Well one can definitely say that the people at Bloomberg don’t doubt their story. Is it at all possible that higher ups making statements from Apple or Amazon didn’t know? Even if so, I don’t see any way for some sides credibility to not be severely harmed by the end of this.
And Facebook now enters the fray, saying there was an attack (though doesn’t seem to be claiming they were effected by the chip in previous article?)
Edit - I read the dates of the articles wrong, and thought this was a new one this morning. It was posted alongside the original story, but main point of comment still stands so keeping it up.
Their account seems pretty solid and the story itself I think is less incredible than what Snowden leaked: a password check bypass on the hardware remote access systems is all they need basically.
Is it possible that only lower level Apple/Amazon employees were involved in the investigation and that they are forbidden from telling anyone else, even senior legal executives?
But they don't, they explicitly mentioned they are not under a gag order, which is the first thing you are forbidden to mention when you are gagged. That is the reason why "warrant canaries" exist.
I think what GP was suggesting is that lower level employees might be under individual gag order, keeping them from ever reporting the incident to their higher ups (including those responsible for the warrant canary).
The Norwegian national security agency has confirmed that they were aware of the allegations against SuperMicro since June, but they won't confirm if it's true (nor are they denying it) and they noted that they are also aware that Amazon/Apple are denying it.
As for why Apple/Amazon are denying it I wonder if it's because they don't want to burn bridges. If they confirm the allegations, how would that play out in the Chinese business world?
Well, all of the above mentioned want a slice of Chinese pie.
I'd say that market linkage in between China and USA in tech was just beginning to heal up after the credit crisis, but before that Chinese companies were rather wary of going to USA because it is expensive and risky market to enter, and instead chose easier markets for overseas expansion.
As any hope of rapprochement is now done for, they will revert to their old ways.
Comrades from AS4134 must be now scrambling everybody and everything into damage control mode. I think they firmly believed that they had an impenetrable cover.
> “In 2015, we were made aware of malicious manipulation of software related to Supermicro hardware from industry partners through our threat intelligence industry sharing programs,” Facebook said in an emailed statement. “While Facebook has purchased a limited number of Supermicro hardware for testing purposes confined to our labs, our investigations reveal that it has not been used in production, and we are in the process of removing them.”
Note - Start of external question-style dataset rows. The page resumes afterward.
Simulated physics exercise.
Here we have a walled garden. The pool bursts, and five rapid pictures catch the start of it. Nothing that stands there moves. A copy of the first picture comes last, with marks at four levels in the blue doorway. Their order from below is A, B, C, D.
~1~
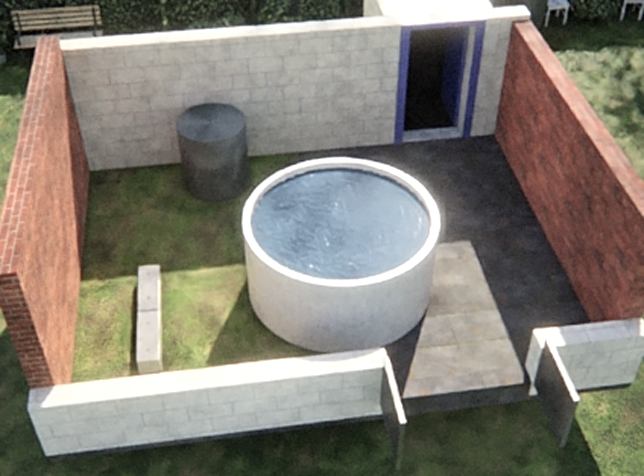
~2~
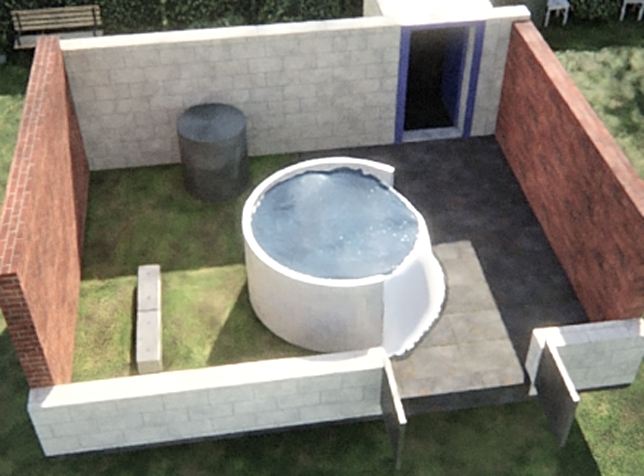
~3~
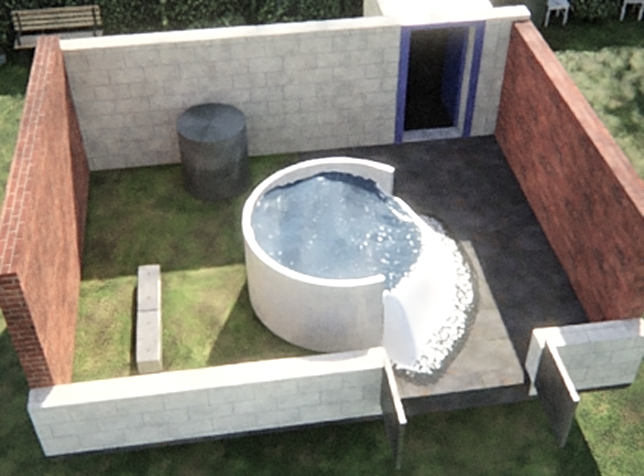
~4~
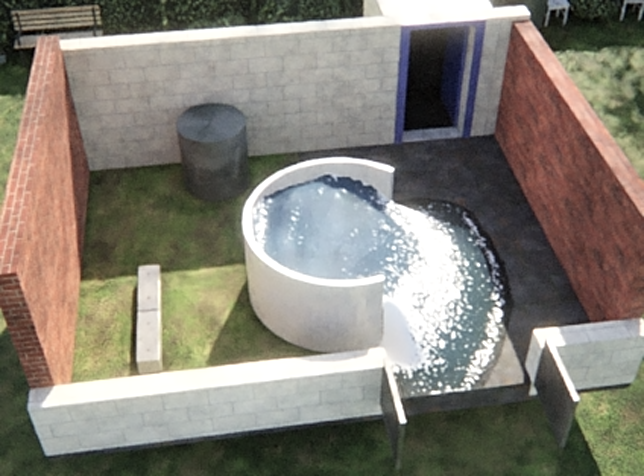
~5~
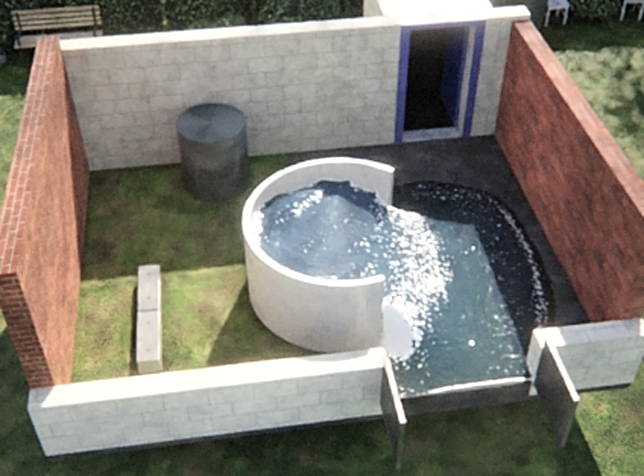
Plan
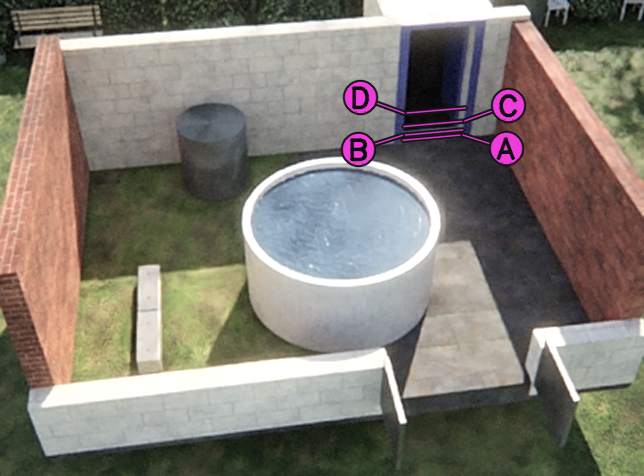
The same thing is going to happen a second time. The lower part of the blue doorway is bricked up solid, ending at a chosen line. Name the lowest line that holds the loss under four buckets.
Go for C.
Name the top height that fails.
Here it is height B.
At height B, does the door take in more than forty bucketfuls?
No, less.
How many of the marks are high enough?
Two of them.
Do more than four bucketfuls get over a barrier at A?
Yes, it does.
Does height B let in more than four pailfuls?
Yes, that goes wrong.
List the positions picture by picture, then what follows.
In the first picture, water in the pool at rest, its middle at (341, 222); foot of the blue doorway at (432, 140); open gate at (460, 336).
In the second picture, front seen at (432, 261), 3 % of the ground wet.
In the third picture, front seen at (454, 244), 8 % of the ground wet.
In the fourth picture, front seen at (449, 206), 16 % of the ground wet.
In the fifth picture, front seen at (484, 195), 26 % of the ground wet.
On the marked copy, A at (432, 137); B at (433, 132); C at (434, 123); D at (435, 110); from the bottom up A, B, C, D.
If A is chosen, dozens of bucketfuls pour in.
If B is chosen, some 15 bucketfuls get in.
If C is chosen, a bucket or two gets in.
If D is chosen, nothing gets over.
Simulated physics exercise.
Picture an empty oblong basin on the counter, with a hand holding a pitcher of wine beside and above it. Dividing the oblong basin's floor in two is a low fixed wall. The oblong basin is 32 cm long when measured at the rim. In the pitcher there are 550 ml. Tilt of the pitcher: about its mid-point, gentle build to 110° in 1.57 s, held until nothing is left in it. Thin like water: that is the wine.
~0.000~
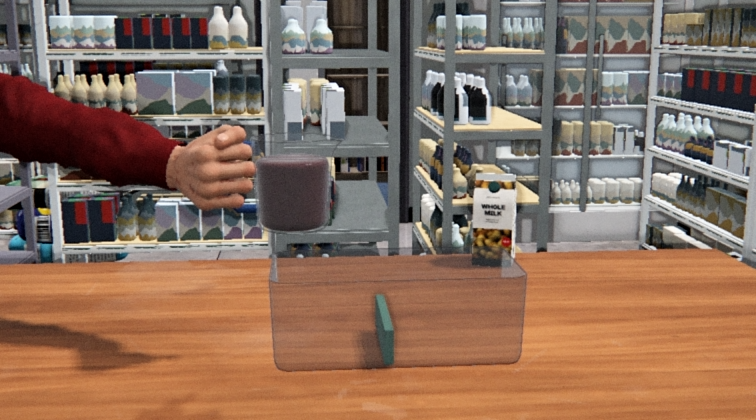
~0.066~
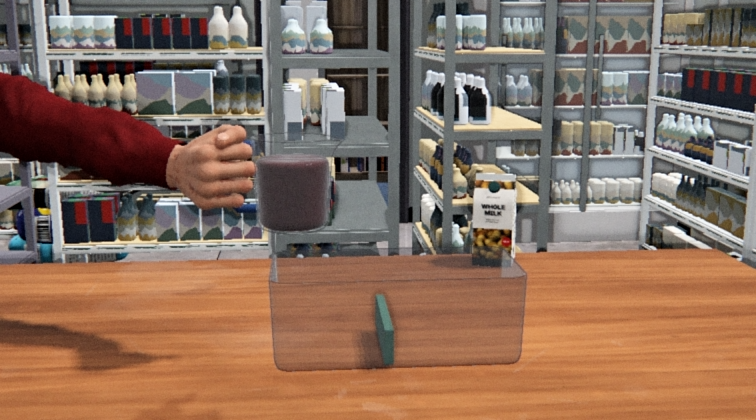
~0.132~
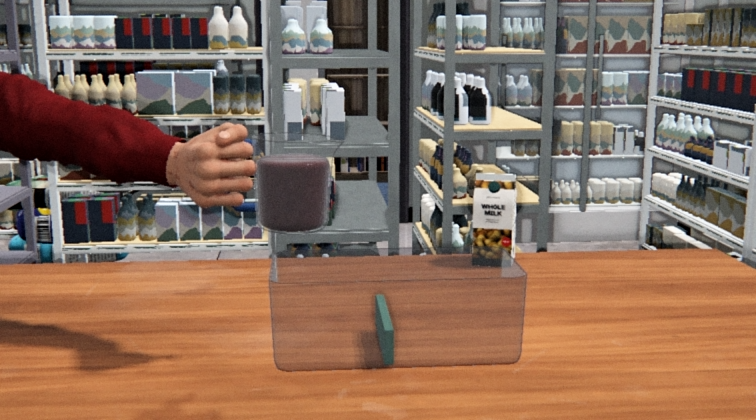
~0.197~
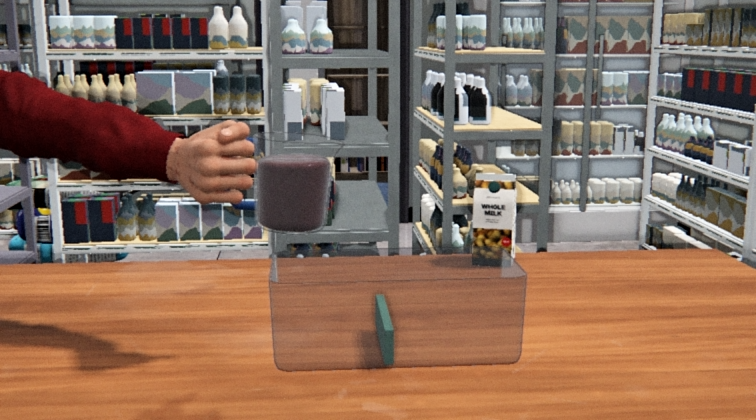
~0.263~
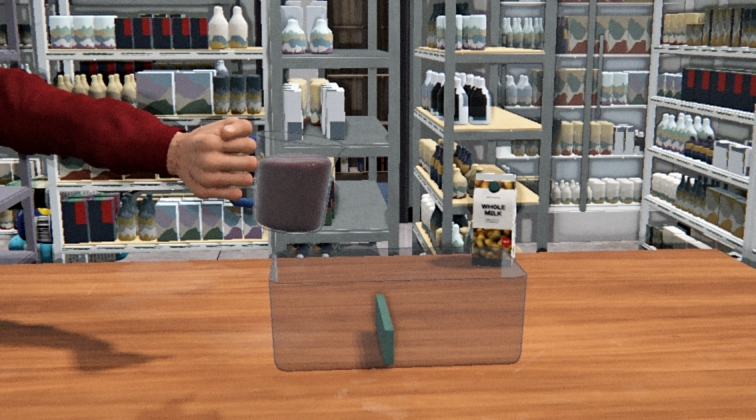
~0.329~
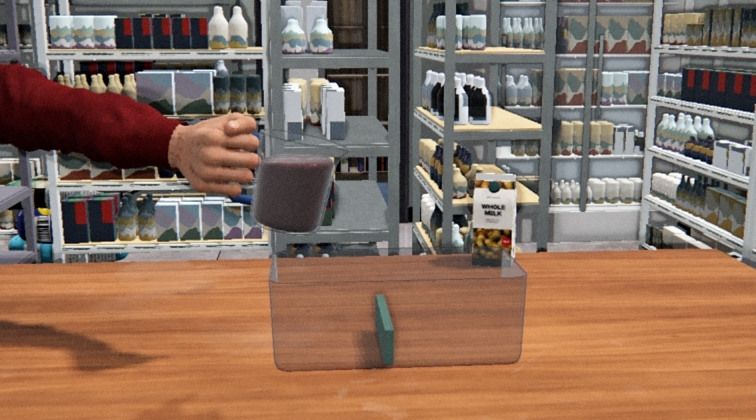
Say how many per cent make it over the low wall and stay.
About 66 per cent makes it over and stays.
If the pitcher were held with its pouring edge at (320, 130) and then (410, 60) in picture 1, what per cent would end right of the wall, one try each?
Respectively about 20 and 85 percent.
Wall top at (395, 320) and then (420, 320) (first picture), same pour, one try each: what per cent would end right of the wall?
The first gives near 50 per cent and the second near 5 per cent.
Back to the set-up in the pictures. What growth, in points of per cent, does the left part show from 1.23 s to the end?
26 %.
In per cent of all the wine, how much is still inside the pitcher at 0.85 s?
At that time about 86 in a hundred parts are still held.
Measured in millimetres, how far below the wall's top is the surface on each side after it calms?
The left comes to roughly 38 mm and the right to roughly 32 mm.
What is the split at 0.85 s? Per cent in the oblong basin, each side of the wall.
0 left and 4 right, roughly.
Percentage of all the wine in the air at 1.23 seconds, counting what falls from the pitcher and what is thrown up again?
Estimated airborne part: Roughly 12 per cent.
Then, 0.85 s in, the tilt is 62° and 86 per cent is still to pour, 0 is left of the wall and 4 right of it.
Then, 1.23 s in, the tilt is 98° and 25 per cent is still to pour, 8 is left of the wall and 55 right of it.
Then, 1.63 s in, the tilt is 110° and 0 per cent is still to pour, 33 is left of the wall and 66 right of it.
Then, 2.07 s in, the tilt is 110° and 0 per cent is still to pour, 33 is left of the wall and 66 right of it.
Finally, 33 per cent lies left of the wall, 66 right of it and 1 outside.
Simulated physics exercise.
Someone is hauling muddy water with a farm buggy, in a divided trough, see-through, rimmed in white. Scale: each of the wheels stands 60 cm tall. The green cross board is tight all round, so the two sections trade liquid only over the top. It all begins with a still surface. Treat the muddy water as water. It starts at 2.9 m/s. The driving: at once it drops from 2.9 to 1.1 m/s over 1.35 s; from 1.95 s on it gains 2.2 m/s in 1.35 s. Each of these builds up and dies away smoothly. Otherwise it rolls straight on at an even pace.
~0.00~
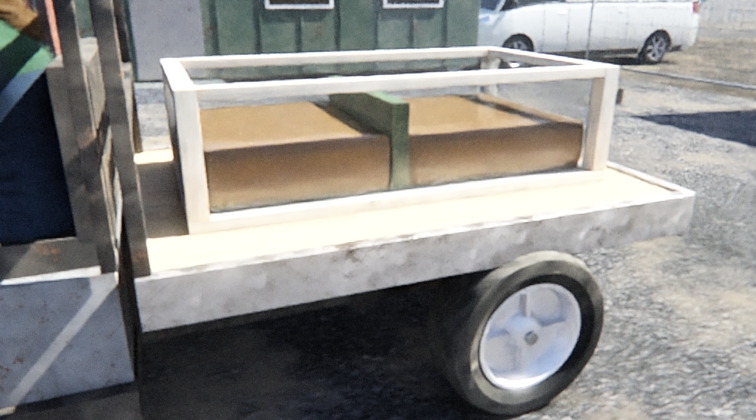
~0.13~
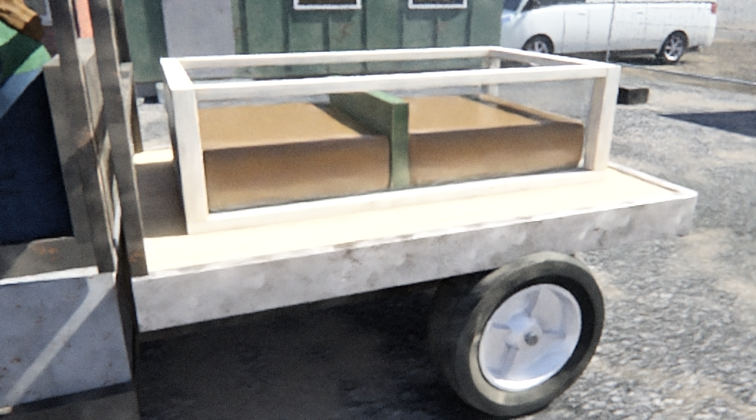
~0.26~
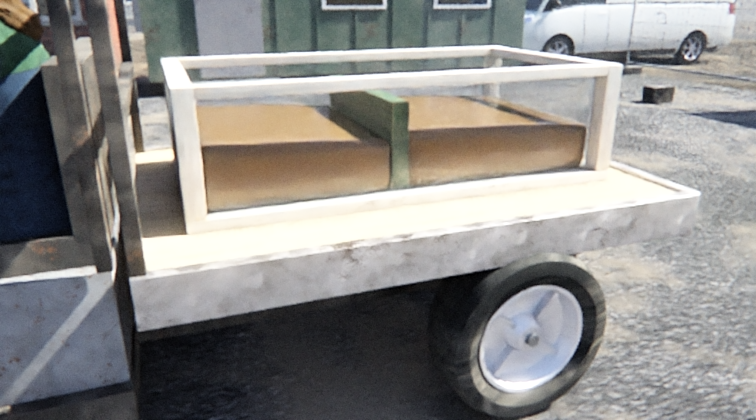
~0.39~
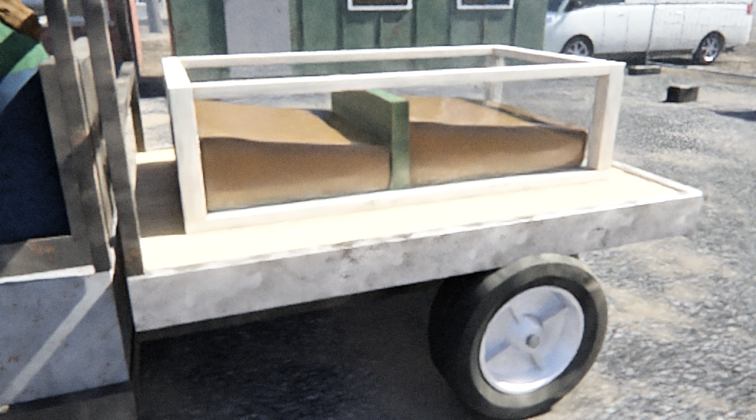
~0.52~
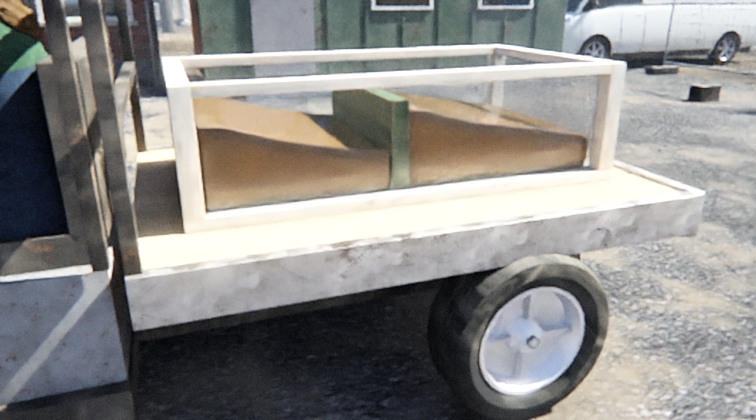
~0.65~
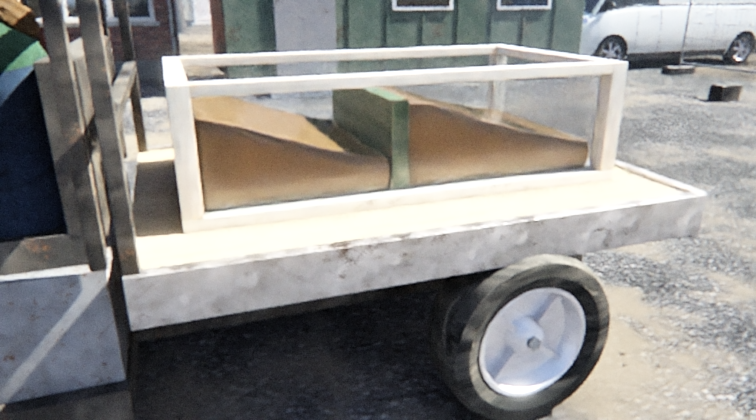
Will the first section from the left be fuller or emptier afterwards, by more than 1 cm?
That section finishes the same.
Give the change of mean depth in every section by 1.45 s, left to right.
In cm: 0, 0.
By 1.45 s the sections hold 18, 18 cm, left to right.
By 2.55 s the sections hold 18, 18 cm, left to right.
By 3.85 s the sections hold 18, 19 cm, left to right.
By 6.28 s the sections hold 18, 19 cm, left to right.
Facebook confirmed this happened. But looks like Apple and Amazon are denying it.
This article just refers to some firmware vulnerabilities from Apple back in 2015, which is nothing uncommon, and Apple had taken proper measures to mitigate that. Besides it has nothing to do with China's attack.
And Facebook now enters the fray, saying there was an attack (though doesn’t seem to be claiming they were effected by the chip in previous article?)
Edit - I read the dates of the articles wrong, and thought this was a new one this morning. It was posted alongside the original story, but main point of comment still stands so keeping it up.